After years of being dreadful, Scotland’s Daily Record has had a much-needed redesign.
My first impression is that the Record now has most of the features a half-decent news site needs but in the wrong places.
Essentially, the Record team have missed the secret truth: only the article page matters. If you have cool ideas, put them there.
Their homepage is a great improvement. But the homepage is relatively unimportant.
In terms of traffic, the article pages are where the action is. And I have to say they’ve ticked some impressive boxes there: rating articles; using tags (AKA themes or topics); lists of related articles; and links to Digg and Delicious at the end of articles (the average Record user will never bother with these but they are a clever way of boosting traffic and search engine ranking).
They’ve missed some key tricks, though. The big one is having comments on each story. Instead, they’ve gone for a very patchy approach with this only being offered on a few. (Unbelievably there is no opportunity to comment on Jim Traynor’s football column. Given that he hosts a BBC phone-in, that’s an odd decision) Now, this may be a trial phase but this feature is an industry standard and a very effective way of multiplying traffic and tying in readers – if used extensively.
Instead, the Record are pushing forums (or fora, if we’re being pedantic). The ones I checked made the Marie Celeste look crowded.

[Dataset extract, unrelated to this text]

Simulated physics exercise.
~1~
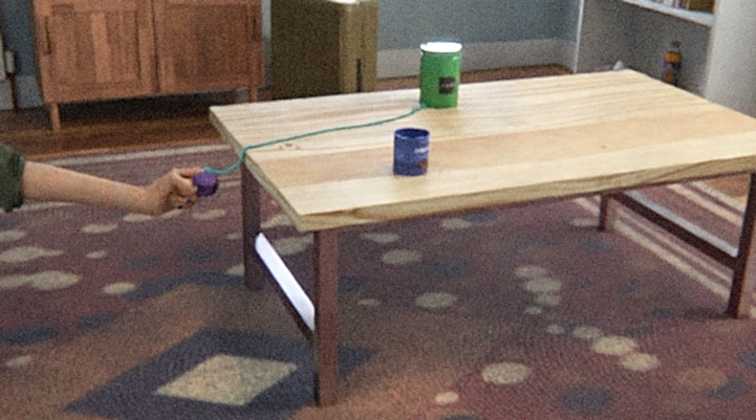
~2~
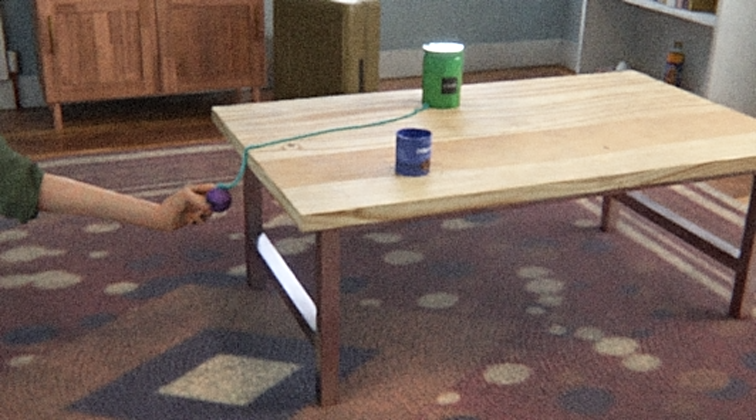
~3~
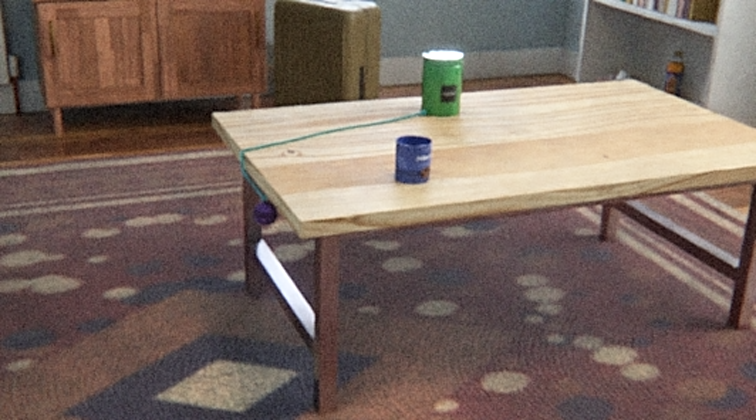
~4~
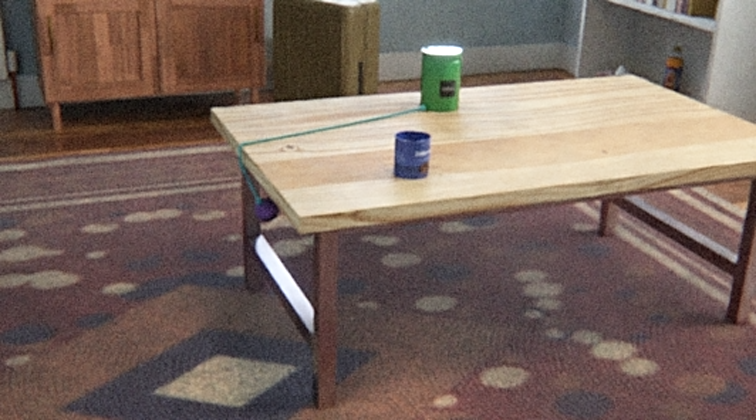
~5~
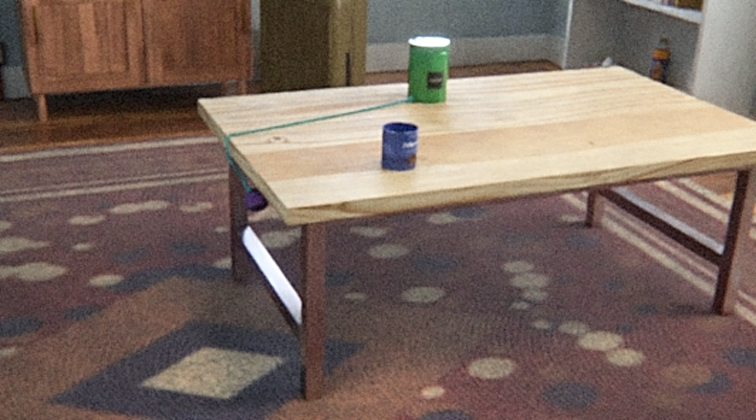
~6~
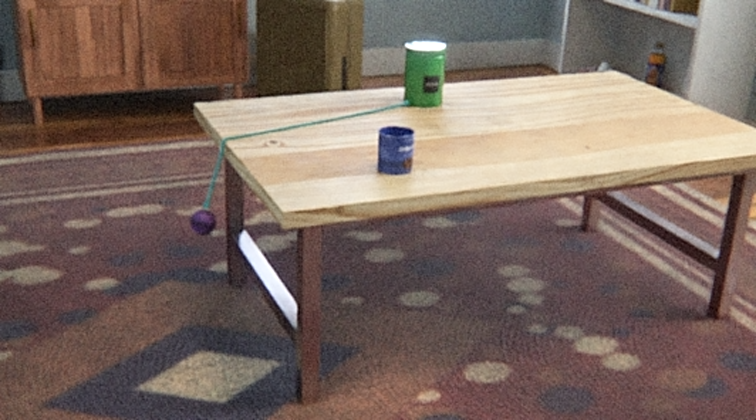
A purple ball tied by a green shoelace to a green canister on a wooden table was let go by a hand, swung in below the table's edge and back out left, and ended hanging there while the canister and blue cup stayed put.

Also, their use of tags is cursory. To maximise the number of people reading each article, stories should have multiple tags, not one or two.
Another flaw: their use of puffs to promote other content through the site is poor. Also, the stories themselves are very flat, with no use of bold or itals to lift them. There appear to be few pictures or videos to lift the text.
Finally, they have some brilliant features like lists of “most read” or “most emailed” stories but have hidden them very well in section pages. These should be prominent items on the article page.
(On a positive note: thumbs up to my pal John McKie for name-checking me in his column on the Georgia v Scotland debacle:
My Hibee mate Stewart texted me midway through: “If you dress like Jambos, you play like Jambos.”